Design come “progettazione di un artefatto che si propone di sintetizzare funzionalità ed estetica”.

Siamo partiti proprio da qui, dal termine design. Una parola che, come spesso accade con i termini di cui si abusa, ha perso il suo significato originale. O meglio, siamo noi che lo abbiamo perso di vista. Il design non è lusso, il design è creatività ma soprattutto, ricerca e progetto, è saper ascoltare e capire le necessità. Con le parole di Enzo Mari tratte da 21 modi per piantare un chiodo“Credo che il design abbia significato se comunica conoscenza”.

Quello che ci prefiggiamo è raccontare quel design che comunica appunto la storia e le conoscenze che hanno permesso di arrivare alla sua sintesi. Tutto questo in uno spazio aperto a tutti, un playground, dove sia centrale la voglia di conoscere, approfondire e cercare spunti di riflessione.

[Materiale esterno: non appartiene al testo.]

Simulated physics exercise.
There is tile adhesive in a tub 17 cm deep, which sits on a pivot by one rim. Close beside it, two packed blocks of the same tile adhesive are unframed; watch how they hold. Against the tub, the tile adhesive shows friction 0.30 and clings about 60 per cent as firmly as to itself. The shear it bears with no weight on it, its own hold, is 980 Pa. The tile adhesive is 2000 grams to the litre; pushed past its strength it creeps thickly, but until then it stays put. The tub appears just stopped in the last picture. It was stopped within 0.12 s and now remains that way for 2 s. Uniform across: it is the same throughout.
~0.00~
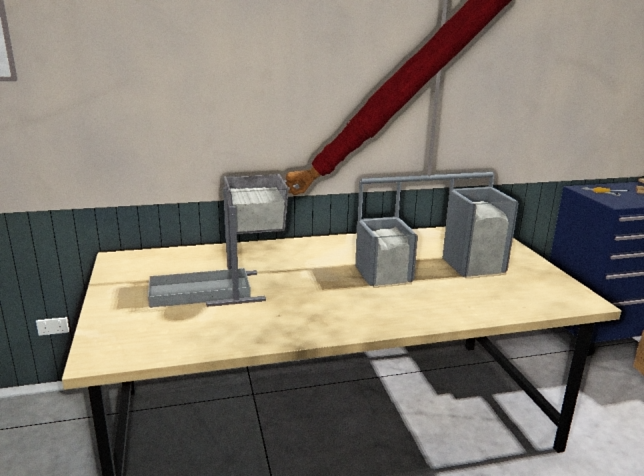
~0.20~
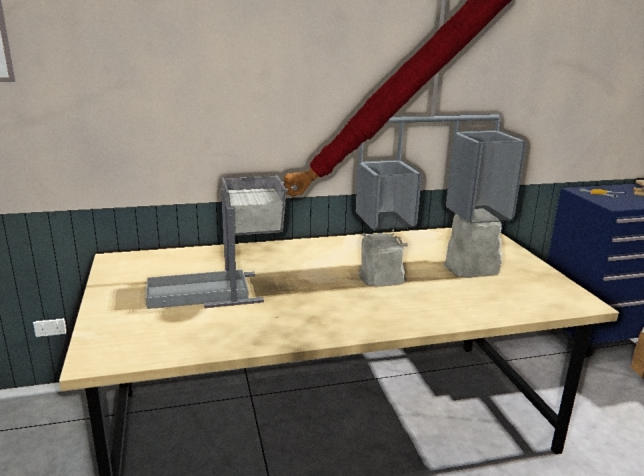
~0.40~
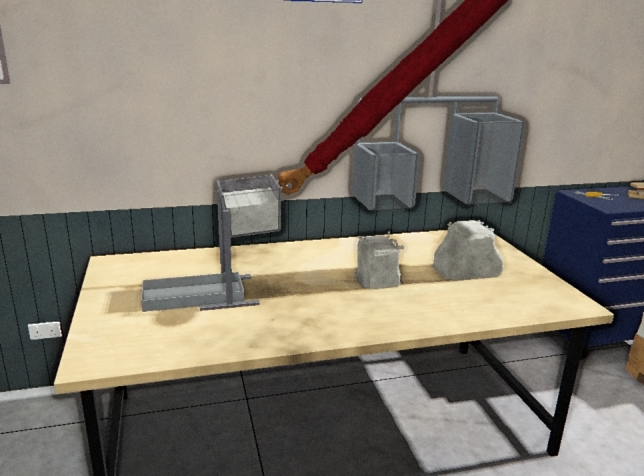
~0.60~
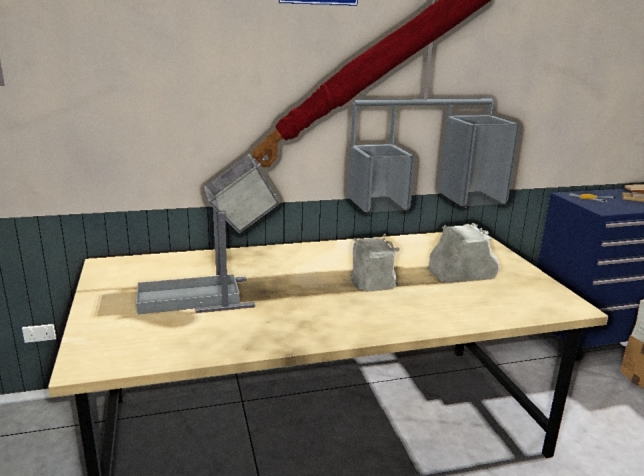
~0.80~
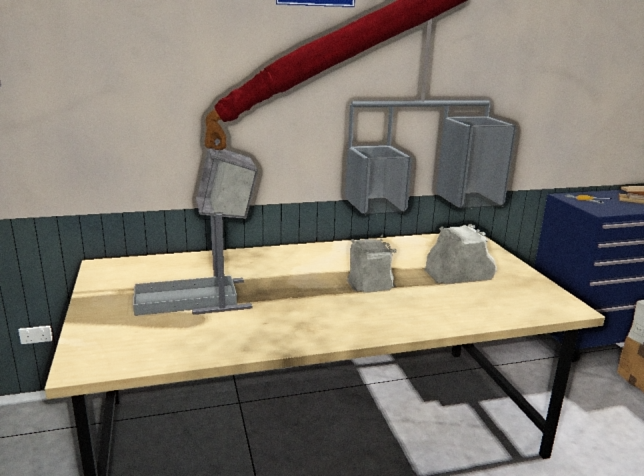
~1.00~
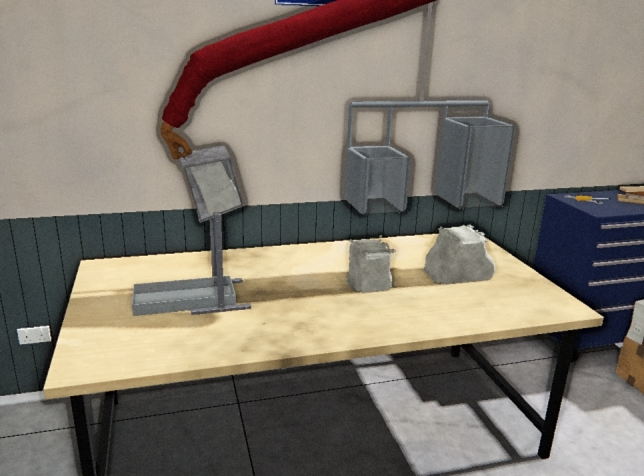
In a workshop with a pale wall above dark green panelling, seen from slightly above, the camera drifts a little. On a light wooden table, a grey tub of adhesive sits on a post at left, held by a red-sleeved arm, with two grey blocks in open casings at right and a blue drawer cabinet beyond. The casings lift off, the right block slumps lower and wider while the left keeps its shape, and the hand swings the tub over leftward past upright.
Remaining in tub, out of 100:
11 out of 100.
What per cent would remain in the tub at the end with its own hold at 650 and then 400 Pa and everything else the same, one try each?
First 30 %, second 25 %.
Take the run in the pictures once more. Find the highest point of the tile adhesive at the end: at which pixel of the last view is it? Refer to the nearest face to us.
Somewhere near (235, 198) in the last view.
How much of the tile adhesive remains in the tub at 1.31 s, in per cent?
About 35 %.
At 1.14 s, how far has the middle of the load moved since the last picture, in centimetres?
Some 6 cm.
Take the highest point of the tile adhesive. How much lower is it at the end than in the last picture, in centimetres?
The top ends up some 14 cm below its level in the last picture.
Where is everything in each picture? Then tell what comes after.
The first frame shows handle-side rim at (286, 188), tilt 0 degrees; crest of the tile adhesive at (235, 204); block heights 19 cm, 29 cm (left to right).
The second frame shows handle-side rim at (284, 190), tilt 0 degrees; crest of the tile adhesive at (233, 205); block heights 19 cm, 27 cm (left to right).
The third frame shows handle-side rim at (279, 188), tilt 4 degrees; crest of the tile adhesive at (275, 202); block heights 19 cm, 22 cm (left to right).
The fourth frame shows handle-side rim at (255, 167), tilt 35 degrees; crest of the tile adhesive at (261, 180); block heights 19 cm, 22 cm (left to right).
The fifth frame shows handle-side rim at (213, 158), tilt 76 degrees; crest of the tile adhesive at (227, 164); block heights 19 cm, 22 cm (left to right).
The sixth frame shows handle-side rim at (183, 168), tilt 104 degrees; crest of the tile adhesive at (218, 163); block heights 19 cm, 22 cm (left to right).
After 1.14 s, the tub is at 104 degrees and holds 86 %.
After 1.31 s, the tub is at 104 degrees and holds 37 %.
After 1.48 s, the tub is at 104 degrees and holds 11 %.
After 1.65 s, the tub is at 104 degrees and holds 11 %.
After 3.00 s, the tub is at 104 degrees and holds 11 %.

Massimo Vignelli ha affermato: «Il design è uno – non sono tanti differenti. La disciplina del design è unica e può essere applicata a molti ambiti differenti». E ancora Ettore Sottsass “il design è un modo per discutere di società, politica, erotismo, cibo e persino di design. Alla fine, è un modo per costruire una possibile utopia figurativa o una metafora della vita”.

Design Playground attraversa i differenti ambiti della progettazione trattandoli come parte di un unicum che li comprende tutti: dalla grafica alla fotografia, dall’illustrazione al video, dall’industrial design all’arte.